The winning approach is to anchor your line with one or two premium hires when you can afford them, fill it out with high-value A-tier recruits, and exploit cheap backgrounds with good rolls to stretch your crowns further. Always check stars and traits before buying — a clean-trait recruit with stars in the right stats will outgrow a flashier hire over a campaign. For where to spend the levels those recruits earn, see our Battle Brothers perks guide, and to keep them alive long enough to grow, the combat guide. New to the game? Start with the beginner guide.
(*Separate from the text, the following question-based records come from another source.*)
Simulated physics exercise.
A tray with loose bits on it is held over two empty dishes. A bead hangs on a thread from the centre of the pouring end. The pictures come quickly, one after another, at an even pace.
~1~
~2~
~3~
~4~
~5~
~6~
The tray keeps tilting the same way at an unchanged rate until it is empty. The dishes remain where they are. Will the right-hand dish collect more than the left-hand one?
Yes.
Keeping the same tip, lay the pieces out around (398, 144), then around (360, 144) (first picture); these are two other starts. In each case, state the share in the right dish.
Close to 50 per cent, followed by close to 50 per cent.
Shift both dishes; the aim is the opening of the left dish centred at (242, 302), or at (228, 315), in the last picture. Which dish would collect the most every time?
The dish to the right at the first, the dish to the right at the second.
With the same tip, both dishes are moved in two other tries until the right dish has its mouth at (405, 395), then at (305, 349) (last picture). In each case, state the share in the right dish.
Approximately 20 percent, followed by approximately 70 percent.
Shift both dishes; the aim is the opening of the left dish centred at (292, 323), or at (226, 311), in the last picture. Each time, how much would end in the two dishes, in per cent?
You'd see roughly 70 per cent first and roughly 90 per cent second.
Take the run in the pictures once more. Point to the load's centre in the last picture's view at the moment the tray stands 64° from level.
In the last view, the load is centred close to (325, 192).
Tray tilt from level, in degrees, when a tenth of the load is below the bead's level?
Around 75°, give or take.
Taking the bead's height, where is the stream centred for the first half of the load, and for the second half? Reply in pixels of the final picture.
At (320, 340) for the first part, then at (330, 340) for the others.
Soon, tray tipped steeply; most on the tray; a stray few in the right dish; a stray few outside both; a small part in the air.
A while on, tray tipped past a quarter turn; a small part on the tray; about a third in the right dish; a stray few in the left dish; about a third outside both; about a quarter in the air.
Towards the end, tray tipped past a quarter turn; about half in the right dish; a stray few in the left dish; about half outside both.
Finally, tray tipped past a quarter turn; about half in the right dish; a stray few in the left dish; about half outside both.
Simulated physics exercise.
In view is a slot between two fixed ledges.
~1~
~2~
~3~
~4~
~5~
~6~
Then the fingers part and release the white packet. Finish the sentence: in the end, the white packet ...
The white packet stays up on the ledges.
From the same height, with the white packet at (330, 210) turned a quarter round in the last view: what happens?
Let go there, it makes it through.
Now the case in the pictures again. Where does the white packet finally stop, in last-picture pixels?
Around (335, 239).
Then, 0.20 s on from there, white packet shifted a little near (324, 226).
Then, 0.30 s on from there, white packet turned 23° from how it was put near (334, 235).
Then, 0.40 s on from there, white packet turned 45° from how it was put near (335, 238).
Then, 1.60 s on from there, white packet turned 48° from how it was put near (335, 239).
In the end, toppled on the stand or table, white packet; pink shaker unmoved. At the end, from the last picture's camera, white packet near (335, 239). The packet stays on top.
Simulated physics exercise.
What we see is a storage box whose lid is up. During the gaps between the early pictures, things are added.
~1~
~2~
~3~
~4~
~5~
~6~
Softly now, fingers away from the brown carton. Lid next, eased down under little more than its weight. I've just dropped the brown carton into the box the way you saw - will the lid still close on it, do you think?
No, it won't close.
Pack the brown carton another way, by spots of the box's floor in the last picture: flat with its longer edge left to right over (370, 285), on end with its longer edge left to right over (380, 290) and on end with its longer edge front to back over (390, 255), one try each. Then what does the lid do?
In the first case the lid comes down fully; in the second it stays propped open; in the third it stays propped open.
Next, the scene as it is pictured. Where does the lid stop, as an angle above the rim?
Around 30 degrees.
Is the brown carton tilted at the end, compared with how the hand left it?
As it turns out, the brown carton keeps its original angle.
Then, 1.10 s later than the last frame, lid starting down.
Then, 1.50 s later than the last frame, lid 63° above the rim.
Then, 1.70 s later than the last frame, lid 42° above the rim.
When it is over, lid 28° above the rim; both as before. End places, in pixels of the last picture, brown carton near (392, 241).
A cheap recruit with great stats, the right stars and clean traits is almost always a better buy than an expensive background with a bad flaw. Read the recruit, not just the title — that habit alone will save your company a fortune.

FAQ

FAQ

There is no single best, but Hedge Knights and Sellswords are the most reliably elite premium hires, with strong combat stats and good gear. For value, Wildmen offer huge fatigue and resolve, while cheap backgrounds like Brawlers and Daytalers can rival them when their hidden stats and stars roll well.
Yes, enormously. Backgrounds only set stat ranges; a cheap Farmhand or Daytaler can roll excellent melee skill, fatigue and resolve and outperform a costly hire at a fraction of the wage. Early and on a budget, cheap recruits with good rolls and stars are often the smartest buys.
Stars indicate a stat's growth potential on level-up — more stars mean bigger, more frequent increases to that stat. A recruit with stars in melee skill, melee defense, fatigue or resolve has high ceilings there, which matters more long-term than slightly higher starting numbers.
Very. Positive traits (like Steady Hand or Brave) boost a recruit, while negative ones (like Fragile, Dastard or Insecure) can cripple an otherwise great hire. Always weigh traits alongside stats and stars — a cheap recruit with clean traits often beats a pricey one with a bad flaw.
Melee skill (to hit), melee defense (to avoid being hit), fatigue (to act and wear armour), resolve (to resist morale breaks) and hitpoints. For archers, prioritise ranged skill and fatigue instead. Initiative matters more for some builds than others.